P2C2: Detection of Long-term Variability in Storm Tracks Using Seasonally Resolved Tree-ring Isotope Records: Implications for Hydroclimatic Change in the U.S. Pacific Northwest

The trajectory of incoming storms from the Pacific Ocean influences precipitation patterns in the western United States, shaping drought and flood events. Long-term changes in these trajectories may have resulted in North American 'megadroughts' and other extreme climate events, but little is known about the range of variability in storm-track patterns, particularly at a seasonal timescale. The isotopic composition of precipitation, which reflects atmospheric circulation patterns, is recorded in tree rings. In this collaborative study, researchers from the University of North Carolina at Chapel Hill, the University of Arizona, and the University of Alaska, Fairbanks, will use seasonally resolved tree-ring data (based on earlywood and latewood widths, δ18O, and δ13C) and weekly precipitation isotope sampling at nearby sites to reconstruct storm-track position and moisture delivery pathways to the U.S. Pacific Northwest. Four major objectives of this project are to: (1) develop a long-term record of storm track using stable isotopes in tree rings; (2) determine the seasonal signal embedded within the tree rings; (3) examine controls on spatial drought patterns through time in the Pacific Northwest; and (4) evaluate implications for future climate change.

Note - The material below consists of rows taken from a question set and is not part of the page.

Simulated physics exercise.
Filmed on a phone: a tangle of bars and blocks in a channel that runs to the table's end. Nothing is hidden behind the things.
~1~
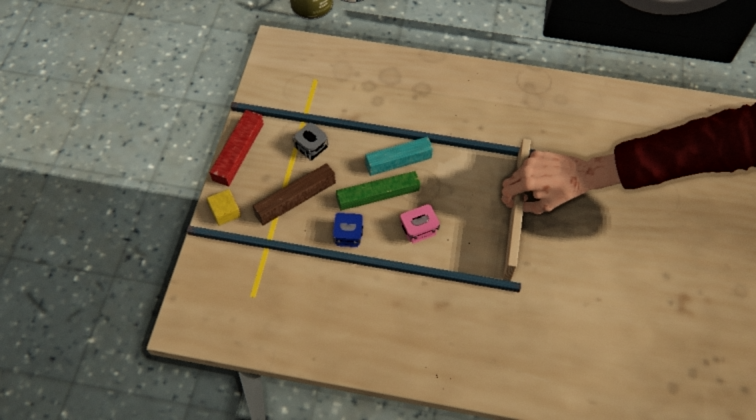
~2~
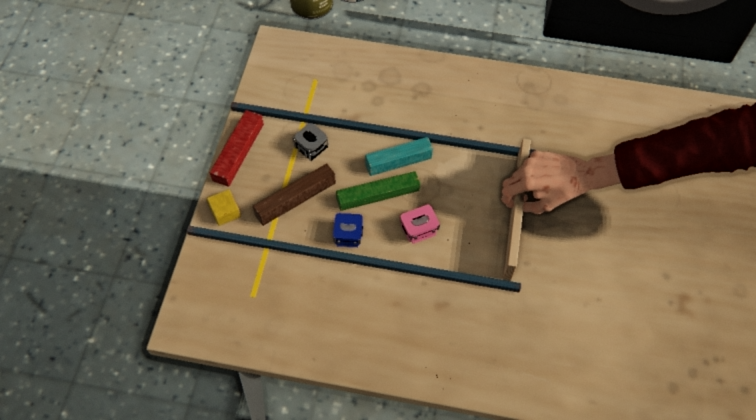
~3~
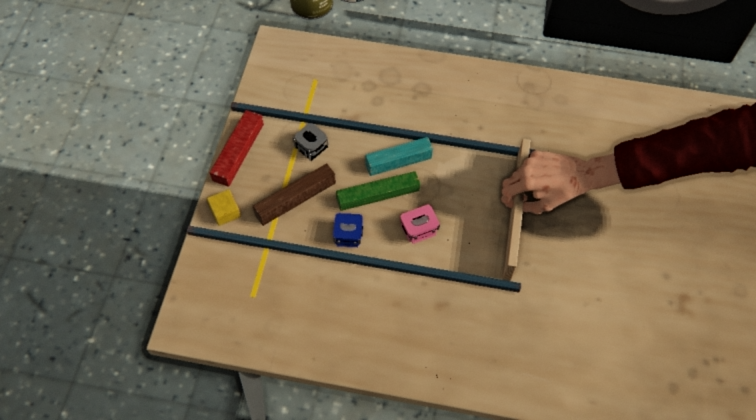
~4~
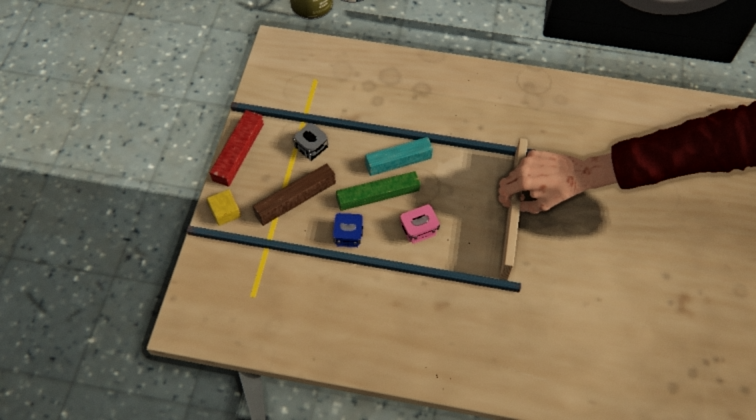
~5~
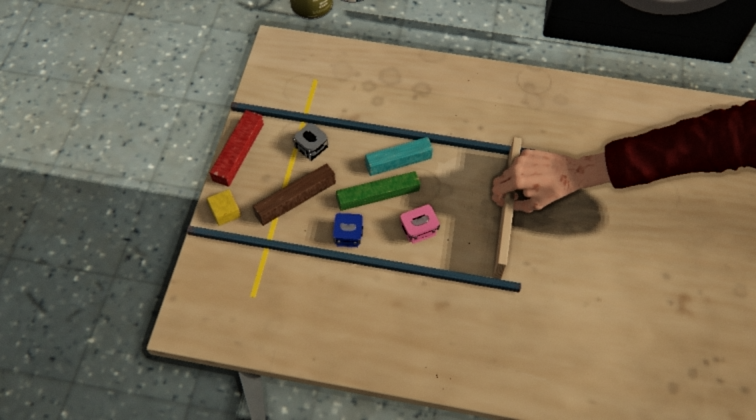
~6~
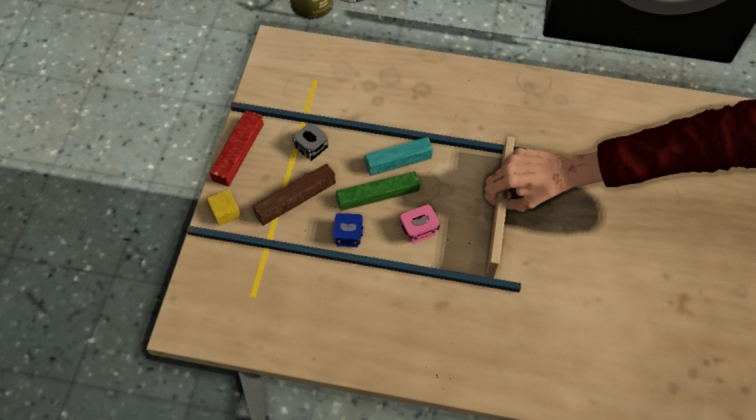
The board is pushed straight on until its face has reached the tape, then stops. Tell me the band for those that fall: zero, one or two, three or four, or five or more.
The number that fall off is one or two.
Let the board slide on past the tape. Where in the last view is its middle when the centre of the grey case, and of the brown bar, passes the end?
For the grey case at (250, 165), for the brown bar at (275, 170).
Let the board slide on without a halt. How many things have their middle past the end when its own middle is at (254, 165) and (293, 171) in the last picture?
The counts: 3 and 1.
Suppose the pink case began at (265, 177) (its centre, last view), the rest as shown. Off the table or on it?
From there it holds on.
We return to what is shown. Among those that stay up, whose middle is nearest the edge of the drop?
Foremost is the red bar.
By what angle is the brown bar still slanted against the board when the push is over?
Roughly 35° out of line.
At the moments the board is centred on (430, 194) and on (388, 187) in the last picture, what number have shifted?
By then 1, and 4.
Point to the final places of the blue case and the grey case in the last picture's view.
About (255, 219), and the other about (262, 124).
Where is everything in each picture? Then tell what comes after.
Red bar (237, 147); yellow block (224, 208); brown bar (295, 194); board (517, 208); tape (287, 180), in the first frame.
Yellow block (224, 208); board (517, 208), in the second frame.
Brown bar (295, 194); grey case (311, 142), in the third frame.
Red bar (237, 148); turquoise bar (399, 156), in the fourth frame.
Yellow block (224, 208); green bar (378, 191), in the fifth frame.
Red bar (237, 148); yellow block (224, 208); brown bar (295, 194); board (501, 206); tape (287, 180), in the sixth frame.
Soon after, none off yet; red bar at rest near (237, 148); yellow block at rest near (224, 208); brown bar at rest near (295, 194).
In the end, the number that fall off is one or two; gone, yellow block.
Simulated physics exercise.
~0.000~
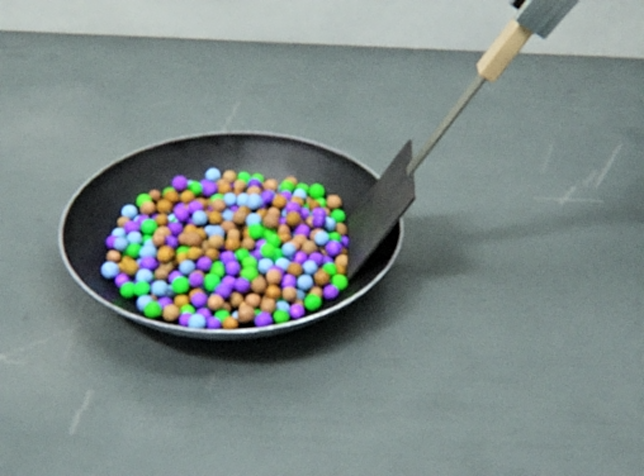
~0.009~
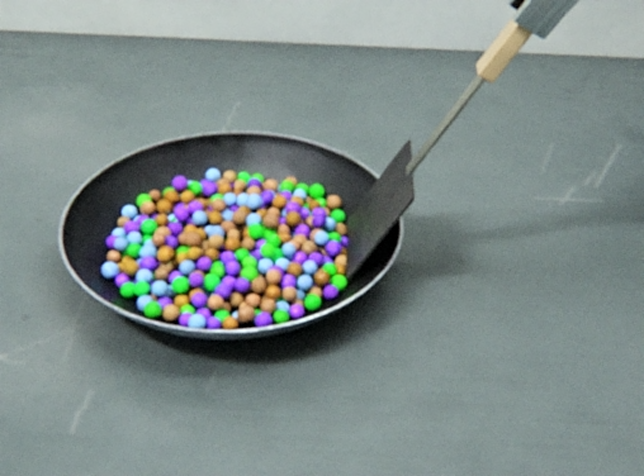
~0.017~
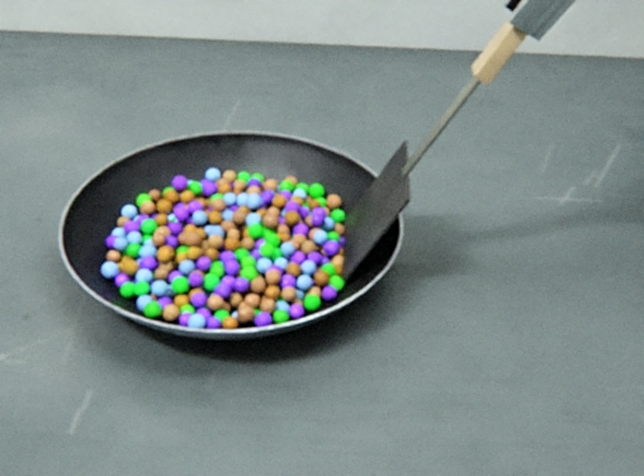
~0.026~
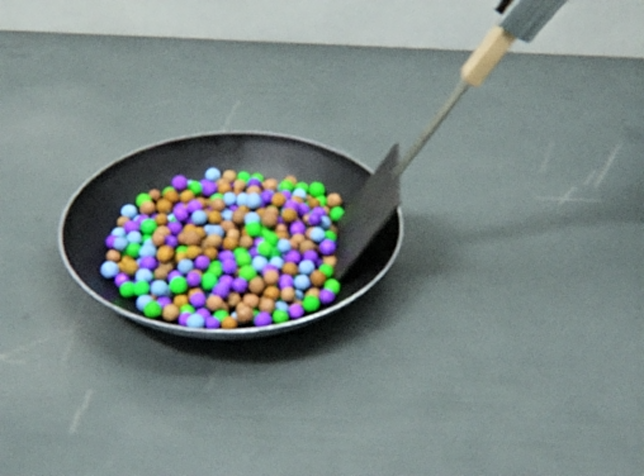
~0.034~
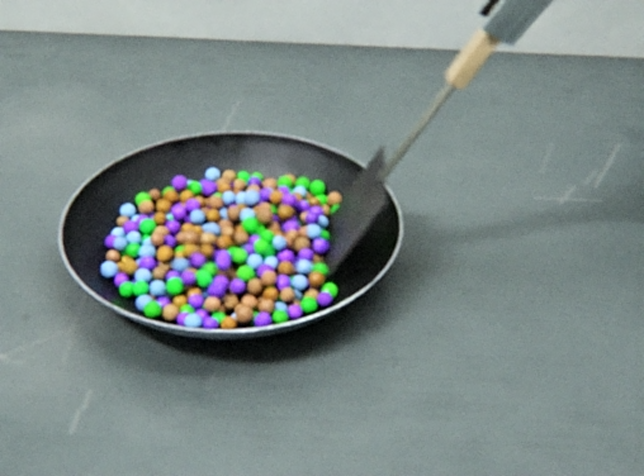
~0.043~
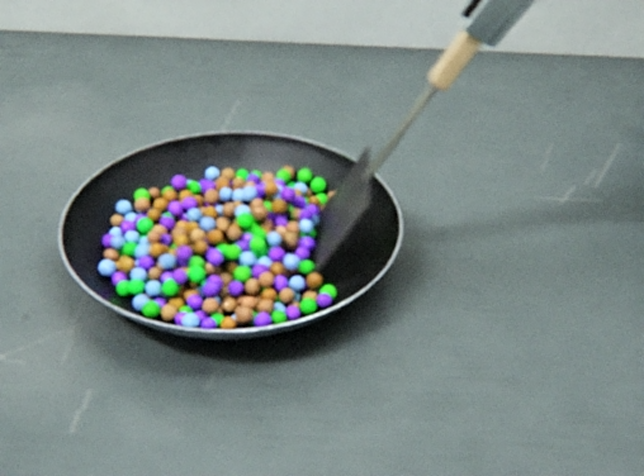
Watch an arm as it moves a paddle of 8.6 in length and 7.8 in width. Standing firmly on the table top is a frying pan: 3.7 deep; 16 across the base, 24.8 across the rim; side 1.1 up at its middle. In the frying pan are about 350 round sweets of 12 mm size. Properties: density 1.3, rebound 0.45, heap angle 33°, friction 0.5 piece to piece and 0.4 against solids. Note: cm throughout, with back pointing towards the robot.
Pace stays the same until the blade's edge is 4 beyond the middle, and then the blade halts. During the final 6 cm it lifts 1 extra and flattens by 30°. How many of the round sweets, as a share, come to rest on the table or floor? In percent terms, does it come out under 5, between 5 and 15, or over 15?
It comes out between 5 and 15 %.
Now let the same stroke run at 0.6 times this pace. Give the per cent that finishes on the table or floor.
About 0 per cent.
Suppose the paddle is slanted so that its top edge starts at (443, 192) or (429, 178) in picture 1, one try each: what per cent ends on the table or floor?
Some 5 and 5 per cent.
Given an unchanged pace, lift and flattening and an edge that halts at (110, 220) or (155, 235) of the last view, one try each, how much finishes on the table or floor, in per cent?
Some 40 and 20 per cent.
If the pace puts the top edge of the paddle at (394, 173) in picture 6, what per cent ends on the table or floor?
That share would be some 0 percent.
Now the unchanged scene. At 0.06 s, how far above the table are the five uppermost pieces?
Height: Some 5 cm.
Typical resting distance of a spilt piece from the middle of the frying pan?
About 20 cm out from the centre.
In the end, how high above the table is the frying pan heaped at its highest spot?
5.0 cm.
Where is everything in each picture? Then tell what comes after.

This project will help characterize the stability of the moisture-delivery system to the Columbia River Basin, with implications for water resources. Given the projected changes in storm track and seasonality in future climate scenarios, understanding past limits in these systems will be important for evaluating the potential impacts of future trends. Data generated through this project will extend spatial coverage of tree-ring isotope records across North America. In addition to providing research opportunities for graduate and undergraduate students, the researchers will collaborate with teachers in the Pacific Northwest through citizen-science partnerships that will involve middle- and high-school students in data collection and enhance science education in public schools.